Jury Mulls Suit in Chopper Crash That Killed Firefighters

March 15, 2012
The lawsuit claims that GE knew for at least six years there were problems with a fuel control valve in the commercial engines the company built for Sikorsky N-61 helicopters.

Lawyers offered opposing reasons Wednesday for why a helicopter crashed in August 2008 in California, killing nine firefighters, including eight from Oregon: It was either a well-known engine flaw or an overloaded craft.

The theories came in closing arguments in the weekslong trial of a $177 million lawsuit against General Electric, maker of the helicopter's engines. It was filed by surviving pilot William Coultas, his wife and the estate of another pilot who died, Roark Schwanenberg.

The jury is expected to begin deliberations Thursday in the case in Multnomah County Circuit Court.

GE knew for at least six years there were problems with a fuel control valve in the commercial engines the company built for Sikorsky N-61 helicopters, said the plaintiffs' attorney Greg Anderson. The valve failed in the Sikorsky that was carrying the firefighters, shutting power to one of its two engines, he said.

"GE knew about the problem and they had a history of knowing," Anderson told jurors. He showed them internal GE emails documenting the company's awareness, including emails to helicopter companies operating the aircraft and to Sikorsky, the helicopter manufacturer. GE told them the problem was a service issue, and not a problem with the engine's design.

"They played the issue like a service issue, but it was something much more," Anderson said. "They rolled the dice and people died."

Anderson also pointed to a GE email on Aug. 6, 2008 -- the day after the crash -- detailing problems with the size of the fuel filter, which filters contaminants as small as 10 microns in the military version of the GE engines in the Sikorsky, but only filters contaminants as small as 40 microns in the commercial version of the GE engines.

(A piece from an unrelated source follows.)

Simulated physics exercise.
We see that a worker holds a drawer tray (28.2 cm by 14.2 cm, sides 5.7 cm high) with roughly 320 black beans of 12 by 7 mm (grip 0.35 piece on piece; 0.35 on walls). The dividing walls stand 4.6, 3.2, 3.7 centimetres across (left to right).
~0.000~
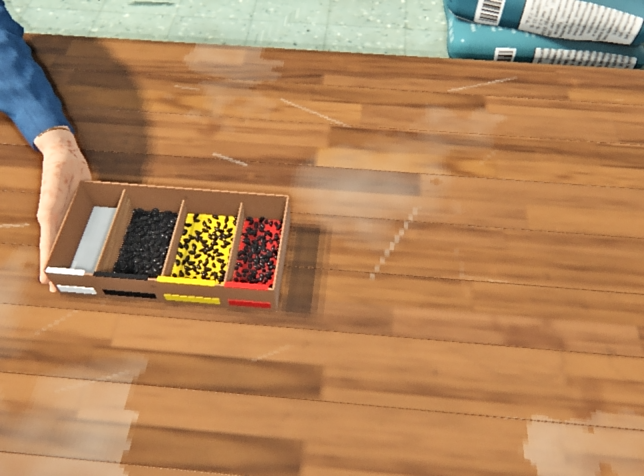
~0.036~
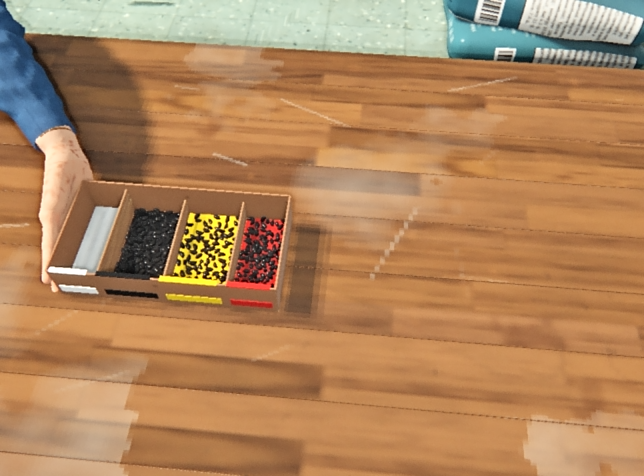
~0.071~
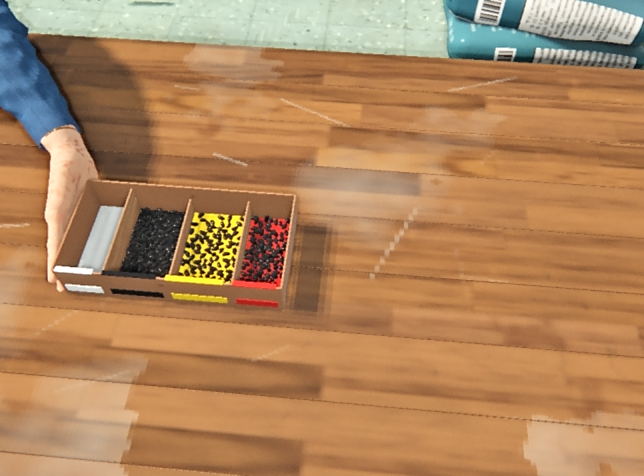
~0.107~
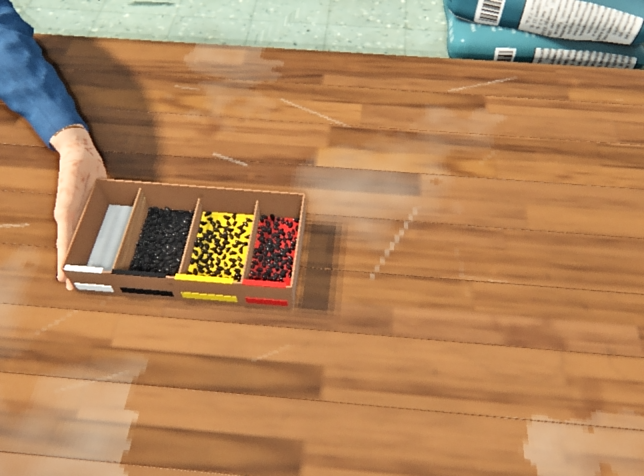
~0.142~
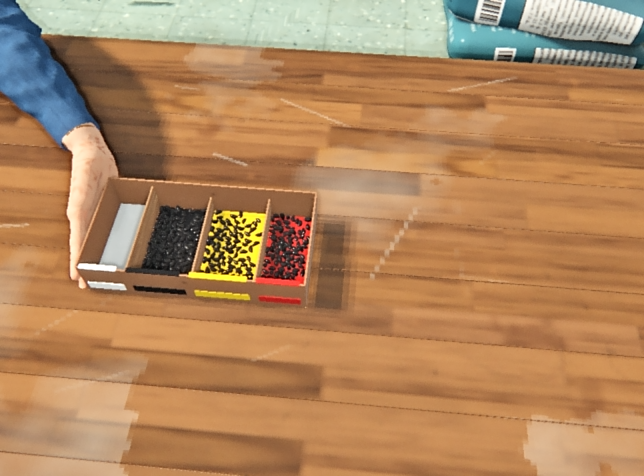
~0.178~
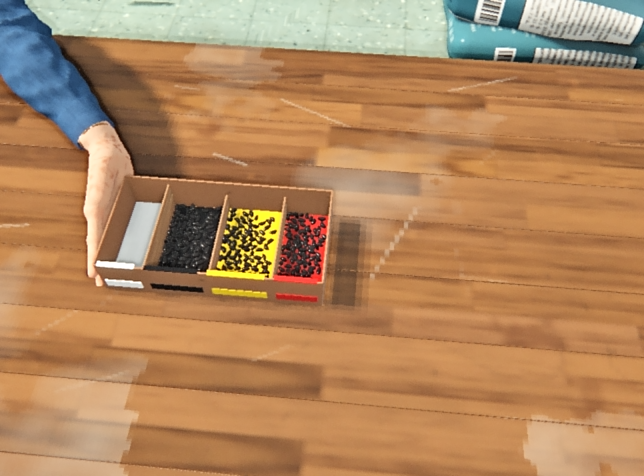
A divided tray of small black beads sliding slightly rightward across a wooden surface, a blue-sleeved hand holding its left end.
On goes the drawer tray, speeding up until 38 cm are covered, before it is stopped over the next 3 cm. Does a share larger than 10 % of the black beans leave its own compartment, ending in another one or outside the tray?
No. I'd say the spill-over never crosses ten percent.
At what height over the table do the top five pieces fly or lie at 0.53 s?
5 cm.
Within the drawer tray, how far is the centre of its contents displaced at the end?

But GE attorney Kevin Smith said the crash was caused because the helicopter was more than 1,400 pounds overweight at takeoff, and that the pilots were relying on inadequate weight data and inadequate power data of the helicopter's lift capacity provided to them by Grants Pass-based Carson Helicopters, which owned and operated a firefighting helicopter.

The National Transportation Safety Board concluded that the helicopter weighed 19,008 pounds at takeoff, which was actually 3,168 pounds heavier than recommended for safe flight.

Smith said investigators found that the helicopter was at full power when it hit the first tree and remained at full power when it hit a second tree based on sound spectrum analysis from cockpit recorders.

"It was overweight and it clipped a tree and lost a blade tip" from the main rotor, Smith said. "This crash had nothing to do with the engines."

The helicopter went down moments after lifting off a hillside in the Shasta-Trinity National Forest in the early evening of Aug. 5. After crashing about 150 yards from a helipad on the 5,945-foot mountain, the helicopter quickly filled with dense black smoke. Four men managed to escape before fire consumed the helicopter.

The crash, known as the Iron 44 incident, is considered the deadliest air tragedy of working firefighters in U.S. history.

Killed were Schwanenberg, 54, of Lostine; 63-year-old Jim Ramage, a forest service employee from Redding, Calif.; Shawn Blazer, 30, of Medford; Scott Charlson, 25, of Phoenix, Ore.; Matthew Hammer, 23, of Grants Pass; Edrik Gomez, 19, of Ashland; Bryan Rich, 29, of Medford; David Steele, 19, of Ashland; and Steven "Caleb" Renno, 21, of Cave Junction.

Injured were Coultas of Cave Junction; Richard Schroeder Jr., of Medford; Jonathan Frohreich of Medford; and Michael Brown of Rogue River.

The families of eight men who were killed and three who were injured reached out-of-court settlements with three of five defendants in multiple lawsuits filed after the crash, including Carson Helicopters and Sikorsky. In December 2010, the NTSB said the crash was the result of a cascade of failures by virtually everyone involved in assuring a safe flight.

The problem, the NTSB inquiry found, "was compounded by pilots who failed to account for the helicopter operating at the limit of its performance."